La Storia, nel lungo scorrere dei suoi anni, è piena di episodi che all’impatto sembrano insignificanti, ma che poi si identificano come gli infinitesimali ingranaggi che ne muovono l’immenso motore. Lo sport, particolarmente, è pieno di queste situazioni: partite vinte o perse per bizzarri rimbalzi del pallone, corse il cui destino è stato deciso da centimetri o da misteriosi inciampi in dirittura d’arrivo. Il tutto viene il più delle volte rubricato come curiosità, nel calcio uno di questi episodi è legato ad un minuto in particolare: il minuto ottantaquattro. Per l’esattezza, non tanto a questo minuto in sé, quanto alla sua durata alla fine della partita: sei minuti. Un lasso di tempo breve, solitamente, nelle faccende umane, che può essere decisivo o meno sull’esito di una partita. Certo, non è molto, ma sulla importanza di questo breve lasso di tempo molto incide la fortuna o, meglio, il Destino.
La storia dei “6 minuti”. Nel nostro caso, negli episodi in questione, questi sei minuti non hanno modificato un risultato già segnato ma, coinvolgendo calciatori importanti, hanno assunto la loro valenza. Il primo risale al 1970: il 21 giugno a Città del Messico, Stadio “Azteca”, si disputa la finale del campionato del mondo, di fronte il Brasile di Pelè e dei cinque “dieci” (Pelè, Jairzinho, Tostao, Rivelino, Gerson) e l’Italia di Ferruccio Valcareggi e della famigerata “staffetta”, giunta a questo punto in maniera inattesa e dopo l’epica semifinale contro la Germania Ovest (il partido del siglo, il famoso quattro a tre). Di fronte ad un avversario così quotato, gli Azzurri disputarono un buon primo tempo ma, esausti, crollarono nella ripresa, fino all’ingeneroso quattro a uno finale. Il fattaccio avvenne a sei minuti dal termine: molto si era già discusso sulla staffetta che si era inventato Valcareggi e coinvolgeva i calciatori più rappresentativi di quella Nazionale, l’interista Sandro Mazzola e il milanista Gianni Rivera. Un’invenzione probabilmente giornalistica che serviva ad acuire la rivalità meneghina, alimentata anche dall’incertezza di Valcareggi, che avrebbe potuto tranquillamente far coesistere i due giocatori. In quella finale fu proprio a sei minuti dalla fine che il CT decise l’inutile avvicendamento, facendo entrare Rivera tra l’altro non al posto di Mazzola, ma di Roberto Boninsegna, dando l’impressione di dare un contentino al milanista, provocando perciò un vespaio di polemiche che finirono per avvelenare l’epilogo di quella che era stata una fantastica impresa, pur mancando la vittoria finale.

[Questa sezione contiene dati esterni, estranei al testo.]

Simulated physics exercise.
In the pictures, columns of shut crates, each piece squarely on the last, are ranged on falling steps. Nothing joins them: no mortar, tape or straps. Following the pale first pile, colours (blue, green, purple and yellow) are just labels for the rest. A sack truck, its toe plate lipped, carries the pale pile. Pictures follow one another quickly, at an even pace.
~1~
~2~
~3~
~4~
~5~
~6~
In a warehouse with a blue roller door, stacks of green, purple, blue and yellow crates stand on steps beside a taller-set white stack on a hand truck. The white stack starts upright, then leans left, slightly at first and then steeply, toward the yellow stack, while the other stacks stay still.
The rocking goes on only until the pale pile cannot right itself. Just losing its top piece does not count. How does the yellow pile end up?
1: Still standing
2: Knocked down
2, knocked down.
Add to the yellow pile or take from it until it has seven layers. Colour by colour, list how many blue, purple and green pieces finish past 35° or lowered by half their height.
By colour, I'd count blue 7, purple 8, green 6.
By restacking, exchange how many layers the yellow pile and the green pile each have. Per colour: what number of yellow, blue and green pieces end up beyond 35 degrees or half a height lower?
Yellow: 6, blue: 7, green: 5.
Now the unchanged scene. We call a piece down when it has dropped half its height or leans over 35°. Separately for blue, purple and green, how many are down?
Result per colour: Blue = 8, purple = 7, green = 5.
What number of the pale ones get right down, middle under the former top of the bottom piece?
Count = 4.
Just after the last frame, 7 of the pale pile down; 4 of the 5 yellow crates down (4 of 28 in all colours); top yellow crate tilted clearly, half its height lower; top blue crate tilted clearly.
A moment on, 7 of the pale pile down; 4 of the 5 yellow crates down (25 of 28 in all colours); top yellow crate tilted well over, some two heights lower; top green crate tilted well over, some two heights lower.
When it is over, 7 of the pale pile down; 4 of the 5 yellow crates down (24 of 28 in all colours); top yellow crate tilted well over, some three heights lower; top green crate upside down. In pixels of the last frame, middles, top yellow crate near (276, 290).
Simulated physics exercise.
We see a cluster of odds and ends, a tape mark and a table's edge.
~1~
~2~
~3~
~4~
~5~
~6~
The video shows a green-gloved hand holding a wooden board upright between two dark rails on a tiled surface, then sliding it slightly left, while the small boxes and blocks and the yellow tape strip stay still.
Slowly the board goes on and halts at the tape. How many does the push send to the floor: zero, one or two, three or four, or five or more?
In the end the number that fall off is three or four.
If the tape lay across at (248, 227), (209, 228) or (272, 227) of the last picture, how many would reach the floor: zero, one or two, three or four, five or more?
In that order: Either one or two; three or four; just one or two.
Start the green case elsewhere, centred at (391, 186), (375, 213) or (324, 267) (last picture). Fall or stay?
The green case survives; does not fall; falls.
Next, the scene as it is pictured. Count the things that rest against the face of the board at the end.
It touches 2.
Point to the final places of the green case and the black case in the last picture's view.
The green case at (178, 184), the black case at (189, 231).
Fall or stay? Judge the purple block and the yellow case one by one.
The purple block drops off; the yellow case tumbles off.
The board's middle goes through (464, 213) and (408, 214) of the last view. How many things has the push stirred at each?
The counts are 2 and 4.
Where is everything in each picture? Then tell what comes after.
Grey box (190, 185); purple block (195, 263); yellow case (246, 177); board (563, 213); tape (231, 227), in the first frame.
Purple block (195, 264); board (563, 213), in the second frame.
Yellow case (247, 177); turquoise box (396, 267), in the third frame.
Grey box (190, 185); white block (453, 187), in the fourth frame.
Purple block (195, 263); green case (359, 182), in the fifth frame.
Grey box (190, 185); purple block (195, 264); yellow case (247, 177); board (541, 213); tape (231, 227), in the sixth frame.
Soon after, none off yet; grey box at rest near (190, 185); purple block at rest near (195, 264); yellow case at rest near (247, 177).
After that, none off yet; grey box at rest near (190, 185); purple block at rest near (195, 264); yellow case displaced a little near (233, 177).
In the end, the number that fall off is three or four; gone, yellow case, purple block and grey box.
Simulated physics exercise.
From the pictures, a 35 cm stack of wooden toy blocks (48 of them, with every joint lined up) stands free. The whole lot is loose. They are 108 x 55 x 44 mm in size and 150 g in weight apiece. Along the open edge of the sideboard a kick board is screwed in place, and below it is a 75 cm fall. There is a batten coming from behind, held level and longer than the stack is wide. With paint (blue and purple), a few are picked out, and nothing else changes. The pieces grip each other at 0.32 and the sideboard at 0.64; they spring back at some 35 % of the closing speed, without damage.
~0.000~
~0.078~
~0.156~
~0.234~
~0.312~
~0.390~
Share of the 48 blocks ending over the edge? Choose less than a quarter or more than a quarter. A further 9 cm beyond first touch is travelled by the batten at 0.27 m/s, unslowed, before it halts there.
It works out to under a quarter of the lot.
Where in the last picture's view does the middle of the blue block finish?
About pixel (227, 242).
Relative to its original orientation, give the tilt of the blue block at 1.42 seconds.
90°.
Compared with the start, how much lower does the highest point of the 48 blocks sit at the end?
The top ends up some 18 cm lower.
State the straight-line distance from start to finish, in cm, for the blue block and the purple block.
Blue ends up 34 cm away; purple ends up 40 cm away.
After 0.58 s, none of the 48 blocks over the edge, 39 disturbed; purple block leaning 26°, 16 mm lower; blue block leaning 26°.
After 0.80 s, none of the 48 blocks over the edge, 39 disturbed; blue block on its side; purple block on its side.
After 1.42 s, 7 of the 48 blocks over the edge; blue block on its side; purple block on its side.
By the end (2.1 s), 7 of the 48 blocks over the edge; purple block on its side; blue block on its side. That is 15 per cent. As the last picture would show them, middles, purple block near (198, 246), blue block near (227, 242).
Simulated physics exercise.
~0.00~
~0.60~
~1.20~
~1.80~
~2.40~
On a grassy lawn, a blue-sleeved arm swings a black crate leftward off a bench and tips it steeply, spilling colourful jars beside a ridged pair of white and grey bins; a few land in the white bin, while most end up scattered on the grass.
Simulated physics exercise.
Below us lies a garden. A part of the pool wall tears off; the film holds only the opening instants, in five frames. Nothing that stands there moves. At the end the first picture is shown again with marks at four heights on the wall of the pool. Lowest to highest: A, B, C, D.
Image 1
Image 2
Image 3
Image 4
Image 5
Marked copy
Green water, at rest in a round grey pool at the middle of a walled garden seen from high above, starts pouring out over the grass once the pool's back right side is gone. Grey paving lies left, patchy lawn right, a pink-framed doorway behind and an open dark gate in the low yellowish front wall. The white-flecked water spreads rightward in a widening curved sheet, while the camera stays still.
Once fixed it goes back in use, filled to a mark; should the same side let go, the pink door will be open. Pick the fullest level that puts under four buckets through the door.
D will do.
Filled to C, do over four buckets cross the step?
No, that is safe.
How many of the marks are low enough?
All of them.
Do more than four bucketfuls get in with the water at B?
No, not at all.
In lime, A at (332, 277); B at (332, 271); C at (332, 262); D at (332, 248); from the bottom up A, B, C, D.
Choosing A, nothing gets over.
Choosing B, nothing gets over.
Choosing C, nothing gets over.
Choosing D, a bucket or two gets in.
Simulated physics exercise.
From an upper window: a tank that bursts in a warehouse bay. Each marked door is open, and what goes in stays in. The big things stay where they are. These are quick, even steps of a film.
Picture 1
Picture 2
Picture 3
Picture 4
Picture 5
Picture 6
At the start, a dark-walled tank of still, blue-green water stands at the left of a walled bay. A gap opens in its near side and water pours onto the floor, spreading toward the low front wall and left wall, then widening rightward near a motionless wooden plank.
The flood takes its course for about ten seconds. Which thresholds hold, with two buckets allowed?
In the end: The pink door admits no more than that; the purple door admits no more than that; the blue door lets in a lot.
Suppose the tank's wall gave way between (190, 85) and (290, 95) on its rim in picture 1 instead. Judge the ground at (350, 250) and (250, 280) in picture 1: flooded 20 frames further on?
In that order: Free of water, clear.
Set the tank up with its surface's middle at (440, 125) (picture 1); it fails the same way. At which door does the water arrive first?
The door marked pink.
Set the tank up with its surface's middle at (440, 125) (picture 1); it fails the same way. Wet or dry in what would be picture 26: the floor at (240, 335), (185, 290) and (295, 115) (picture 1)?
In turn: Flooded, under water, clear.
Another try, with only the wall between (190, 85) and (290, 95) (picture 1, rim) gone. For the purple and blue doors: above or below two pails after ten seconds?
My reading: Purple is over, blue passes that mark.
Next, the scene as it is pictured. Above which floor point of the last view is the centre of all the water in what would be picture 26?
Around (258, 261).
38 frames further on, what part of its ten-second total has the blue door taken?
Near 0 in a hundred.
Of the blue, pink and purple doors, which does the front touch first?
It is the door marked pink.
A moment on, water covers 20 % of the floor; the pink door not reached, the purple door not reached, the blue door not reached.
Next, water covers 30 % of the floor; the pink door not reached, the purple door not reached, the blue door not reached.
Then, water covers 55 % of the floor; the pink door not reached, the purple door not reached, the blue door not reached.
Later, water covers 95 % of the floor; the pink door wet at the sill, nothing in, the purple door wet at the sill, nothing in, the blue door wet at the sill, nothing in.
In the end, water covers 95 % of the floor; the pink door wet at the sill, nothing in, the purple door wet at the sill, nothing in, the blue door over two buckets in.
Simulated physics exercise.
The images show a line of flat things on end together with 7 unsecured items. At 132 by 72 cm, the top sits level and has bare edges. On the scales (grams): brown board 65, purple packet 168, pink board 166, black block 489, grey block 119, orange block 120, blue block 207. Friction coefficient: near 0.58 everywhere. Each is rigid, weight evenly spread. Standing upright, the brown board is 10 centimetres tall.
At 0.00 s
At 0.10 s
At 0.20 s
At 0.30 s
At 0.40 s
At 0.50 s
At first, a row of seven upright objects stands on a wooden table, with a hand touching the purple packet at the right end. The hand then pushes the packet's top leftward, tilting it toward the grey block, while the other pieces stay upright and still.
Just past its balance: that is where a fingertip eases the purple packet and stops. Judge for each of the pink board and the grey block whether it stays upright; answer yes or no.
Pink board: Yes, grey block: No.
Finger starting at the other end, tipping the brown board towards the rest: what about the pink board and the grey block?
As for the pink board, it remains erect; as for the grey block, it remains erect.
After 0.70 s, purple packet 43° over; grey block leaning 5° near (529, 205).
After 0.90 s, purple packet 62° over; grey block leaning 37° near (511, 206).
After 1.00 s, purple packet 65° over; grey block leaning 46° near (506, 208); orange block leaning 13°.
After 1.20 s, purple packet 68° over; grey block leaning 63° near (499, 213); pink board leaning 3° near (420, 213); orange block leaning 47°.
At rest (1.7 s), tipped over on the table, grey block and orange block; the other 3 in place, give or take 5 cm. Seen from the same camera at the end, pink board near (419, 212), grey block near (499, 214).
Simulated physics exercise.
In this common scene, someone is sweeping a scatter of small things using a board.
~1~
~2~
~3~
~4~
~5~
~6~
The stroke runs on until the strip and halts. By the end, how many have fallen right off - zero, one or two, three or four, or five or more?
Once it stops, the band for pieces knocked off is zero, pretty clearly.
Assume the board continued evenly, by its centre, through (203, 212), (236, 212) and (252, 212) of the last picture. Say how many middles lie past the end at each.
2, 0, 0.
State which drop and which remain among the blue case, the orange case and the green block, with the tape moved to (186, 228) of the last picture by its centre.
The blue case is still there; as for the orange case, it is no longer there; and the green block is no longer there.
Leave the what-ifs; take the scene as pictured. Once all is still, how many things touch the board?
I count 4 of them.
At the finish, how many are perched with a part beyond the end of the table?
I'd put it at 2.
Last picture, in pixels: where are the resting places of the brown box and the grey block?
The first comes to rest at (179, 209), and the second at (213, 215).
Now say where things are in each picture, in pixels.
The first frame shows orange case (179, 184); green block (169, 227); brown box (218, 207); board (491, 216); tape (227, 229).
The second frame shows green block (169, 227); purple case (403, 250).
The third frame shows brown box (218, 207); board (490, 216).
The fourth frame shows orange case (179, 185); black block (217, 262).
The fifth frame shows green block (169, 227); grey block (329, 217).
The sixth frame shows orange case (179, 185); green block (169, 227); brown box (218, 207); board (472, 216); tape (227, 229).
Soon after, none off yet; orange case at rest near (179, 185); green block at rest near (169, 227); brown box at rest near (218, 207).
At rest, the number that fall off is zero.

Da Rivera a Totti. Un episodio analogo è accaduto in questi giorni: martedì 16 febbraio, ottavi di andata di Champions League. In uno stadio “Olimpico” finalmente stracolmo di tifosi appassionati e degno dei migliori scenari europei, a dimostrazione che anche in Italia si può, di fronte ai giallorossi di Luciano Spalletti c’è l’arduo ostacolo del Real Madrid di Cristiano Ronaldo. La Roma è protagonista di una buona gara, anche se deve arrendersi alle prodezze dei campioni avversari, non è protagonista in campo la temuta, dagli spagnoli, Lejenda giallorossa, Francesco Totti, cui Spalletti concede solo sei minuti finali. Polemiche anche in questo caso, naturalmente: perché impiegare Er Pupone solo nei minuti finali di una gara già decisa? Non credo si debba pensare ad una umiliazione, sarebbe assurdo, di sicuro in casa romanista in questo momento danno la sensazione di gestire con un certo imbarazzo il sunset boulevard del Capitano. Con il suo carisma, forse impiegato prima avrebbe potuto mettere in maggiore difficoltà le merengues, chissà. Oppure poteva tranquillamente essere lasciato in panchina, per giocare magari di più in campionato alla conquista del terzo posto, chissà. Interrogativi, come spesso accade nella vita e nello sport, generati, in questo caso, dagli ultimi, maledetti, sei minuti.